Nonverbal Communication Signals in Business

Communication these days comes in all forms, from verbal, written, nonverbal, visual, "writing on a wall" and even tweeting. For businesses, communication is very important within the company, customers, and clients, and some of the most important communication is said without words.  Nonverbal communication speaks wonders about how you present yourself, as well as your business, to others and can convey just as much or more to your customers. Keep these nonverbal communication signals in mind the next time you are conducting business with customers, clients, or with your associates.

Posture
Keep your back straight! Don't slouch! Shoulders up! We've all heard how we should present ourselves visually by having correct posture. It's true: good posture will present your body in a positive manner. Good posture will give you a strong, upright, and positive looking body.
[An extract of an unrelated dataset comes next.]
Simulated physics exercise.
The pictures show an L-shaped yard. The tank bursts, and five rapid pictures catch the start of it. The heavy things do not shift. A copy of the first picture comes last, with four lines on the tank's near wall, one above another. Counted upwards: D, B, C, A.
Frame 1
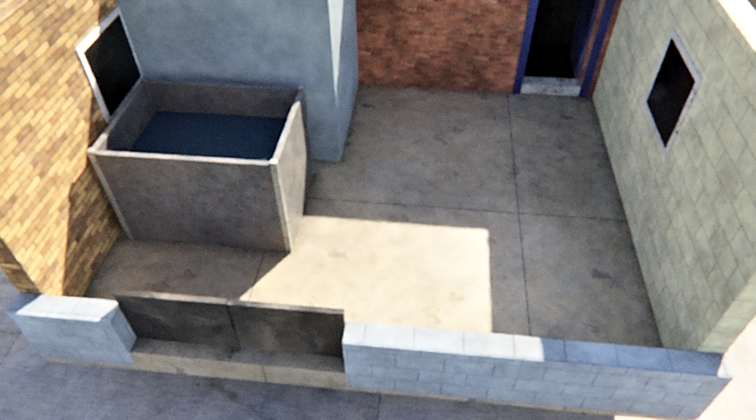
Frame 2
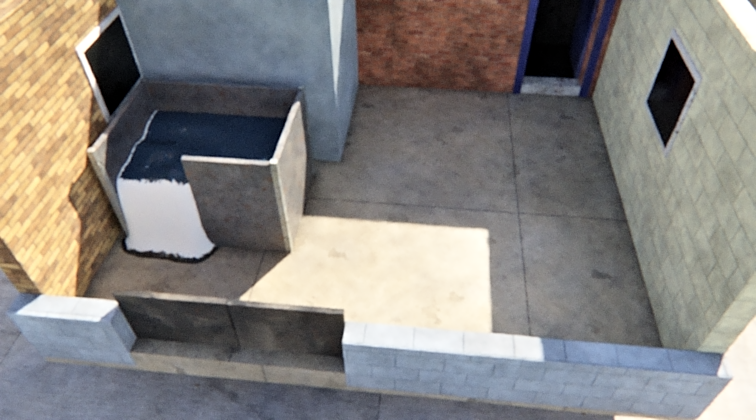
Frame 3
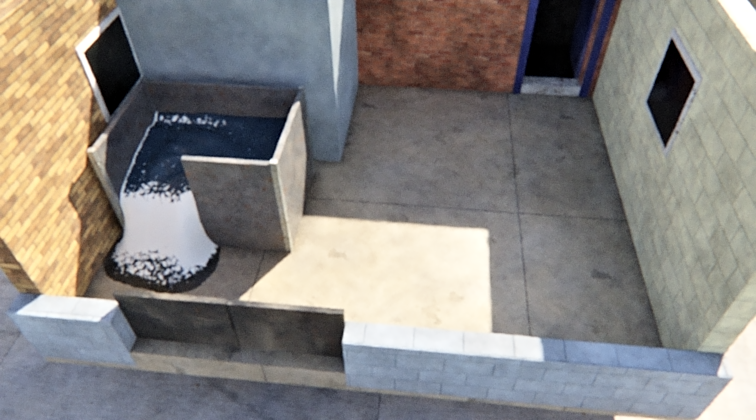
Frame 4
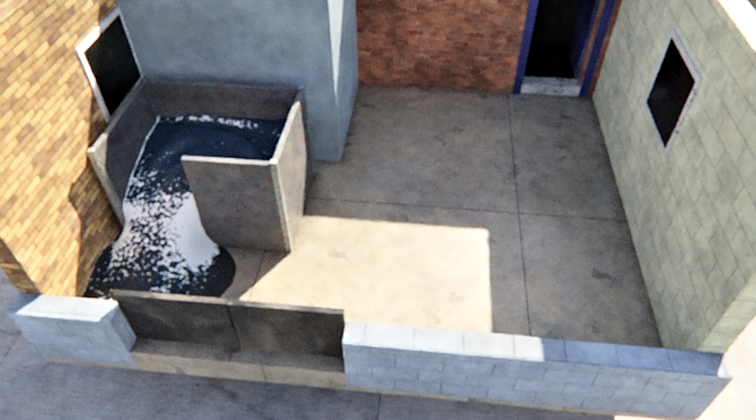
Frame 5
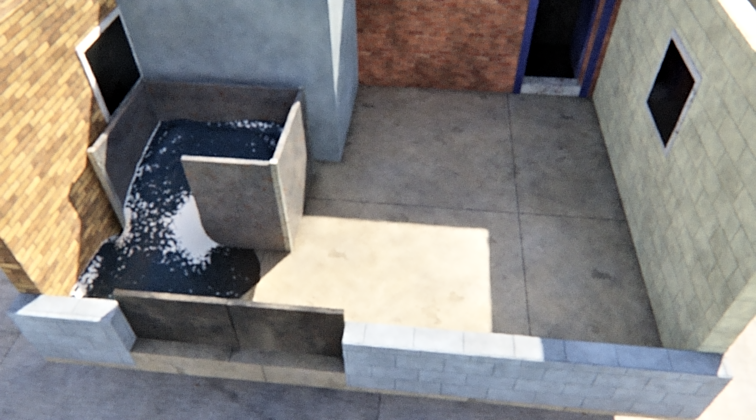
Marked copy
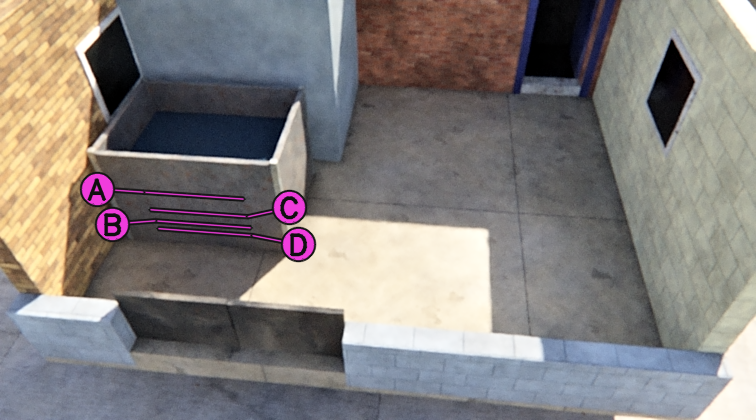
Dark water with white foam pouring from an opened concrete tank, spreading across the left corner of a walled yard.
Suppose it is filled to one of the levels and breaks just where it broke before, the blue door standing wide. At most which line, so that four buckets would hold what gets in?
A will do.
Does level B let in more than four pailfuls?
No, not at all.
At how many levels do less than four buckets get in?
All of them.
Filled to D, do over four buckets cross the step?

You will look presentable, eager, and ready for whatever is thrown your way. Having good posture shows confidence and a strong individual. Slouching or slumping is sloppy and just plain unprofessional and communicating the message that you are sloppy and uncoordinated.

Eye Contact
On the same lines as posture, practicing eye contact is important when communicating in business. The correct use of eye contact will allow you to appear credible and trustworthy without uttering a word. Eye contact is important because it helps to develop trust between people by showing them visually that you are interested and want to hear what they have to say. Make sure you are looking into their eyes with intent, a glassy look is not the goal.

Gestures
Using your hands and face to add to the message you are trying to convey is a great nonverbal technique. Gestures emphasize your point, as well as give clues to what you really mean besides verbal communication. Negative and positive gestures are equally visual and can be easily interpreted by others. For example, if you are nervous, it is important to keep an eye on your gestures. They can enhance your nerves and make you seem even more uncomfortable. Stay in control and use gestures to add positively to communicate.

Movement
Toe tapping, leg twitching, drumming of fingers, or pacing are all nonverbal cues that draw the listener's attention. People are naturally drawn to movement and will shift their attention to a moving object rather than what they are focusing on. Be careful of your movements while communicating. Pacing grabs attention and encourages people to focus, somewhat like a professor in a large lecture hall who paces the stage to ensure students are paying attention. On the other hand, tapping and twitching are seen as signs of nervousness and will be more distracting than helpful in communicating.

Mindset
Your mindset is the most important nonverbal communication out there. It is what inherently controls the physical nonverbal communication actions. Just like movement, it is important to be aware of your mindset at all times to ensure you are communicating your true thoughts. For example, if you are a salesperson and pitching something to a potential client that is somewhat misleading, your mind will know and your nonverbal communication cues, such as body language and eye contact, will change. Additionally, being nervous or anxious will show in nonverbal physical forms of communication if you are in the wrong mindset.

Personal Presentation
Presenting yourself via your actions is a big part of nonverbal communication in business. Being dressed appropriately and practicing good hygiene is important. It communicates that you are put together and present yourself well, which will give others a positive vibe. Additionally, being on time, even a few minutes early, is important as well. It communicates that you respect others' time and are responsible to do business with.

Preparing the perfect sales pitch, speech, or presentation to communicate verbally is important - but don't forget about the nonverbal communication as well. Try to keep these signals in mind during any kind of interaction.